A programme of films by Peggy Ahwesh, introduced by Laura Guy
The Bloody Chamber 1


Looking for Mushrooms (Long Version)
A psychedelic, meditative travelogue of rural Mexico, Bruce Conner’s first film shot in colour is a frenetic catalogue of images produced whilst searching for magic mushrooms.
An early and important touchstone in the artist’s fifty-year career and a modest landmark in histories of avant-garde cinema.

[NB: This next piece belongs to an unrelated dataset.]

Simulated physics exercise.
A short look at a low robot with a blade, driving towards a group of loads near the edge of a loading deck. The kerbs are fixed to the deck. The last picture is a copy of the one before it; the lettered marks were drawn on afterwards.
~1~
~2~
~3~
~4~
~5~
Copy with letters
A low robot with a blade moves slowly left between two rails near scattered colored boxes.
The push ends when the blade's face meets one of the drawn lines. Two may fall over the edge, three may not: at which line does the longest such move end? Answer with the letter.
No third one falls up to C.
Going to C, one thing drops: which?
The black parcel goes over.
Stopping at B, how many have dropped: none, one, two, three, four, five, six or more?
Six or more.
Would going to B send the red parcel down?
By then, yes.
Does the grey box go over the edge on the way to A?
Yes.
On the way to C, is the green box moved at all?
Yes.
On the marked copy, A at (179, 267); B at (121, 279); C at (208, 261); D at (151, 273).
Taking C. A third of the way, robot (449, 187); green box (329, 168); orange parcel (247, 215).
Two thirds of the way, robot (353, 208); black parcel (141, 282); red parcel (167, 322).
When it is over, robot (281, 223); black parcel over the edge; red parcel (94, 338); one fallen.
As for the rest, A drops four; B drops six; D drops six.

A whirlwind of enmeshing surfaces that show time to be an elastic thing indeed, the film also briefly features Timothy Leary, the American psychologist famous for his experiments with psychedelic drugs.
Initially silent and looped the short version (1959-67) was soundtracked by the The Beatles ‘Tomorrow Never Knows’, a track from their 1966 album Revolver. ‘Turn off your mind, relax and float down stream, It is not dying, it is not dying.’
In 1996 Conner created the longer version of the film—screening at BFMAF—that repeats each frame five times, and is set to “Poppy Nogood and the Phantom Band” (1968), composed and performed by Terry Riley.

The Colour of Love
Ahwesh subjects an apparently found pornographic film to colouring, optical printing and general fragmentation; the source material threatens to virtually collapse under the beautiful violence of her filmic treatment. What emerges is a portrait at once nostalgic and horrible: the degraded image, locked in symbiotic relation with an image of degradation.

The Star Eaters
Set against a backdrop of Atlantic City’s seedy casinos and dreary off-season hotels, The Star Eaters is a melancholy, non-linear portrait of a woman as she attempts to trace her memories and make sense of her life amidst the faded glamour of the seaside resort. Telling her story in voiceover, the woman drifts through real and remembered relationships that speak to risk-taking and transgression. Ahwesh continues to explore a mix of fictive and documentary styles, with the aim of producing work that she has called ‘narrative-like.’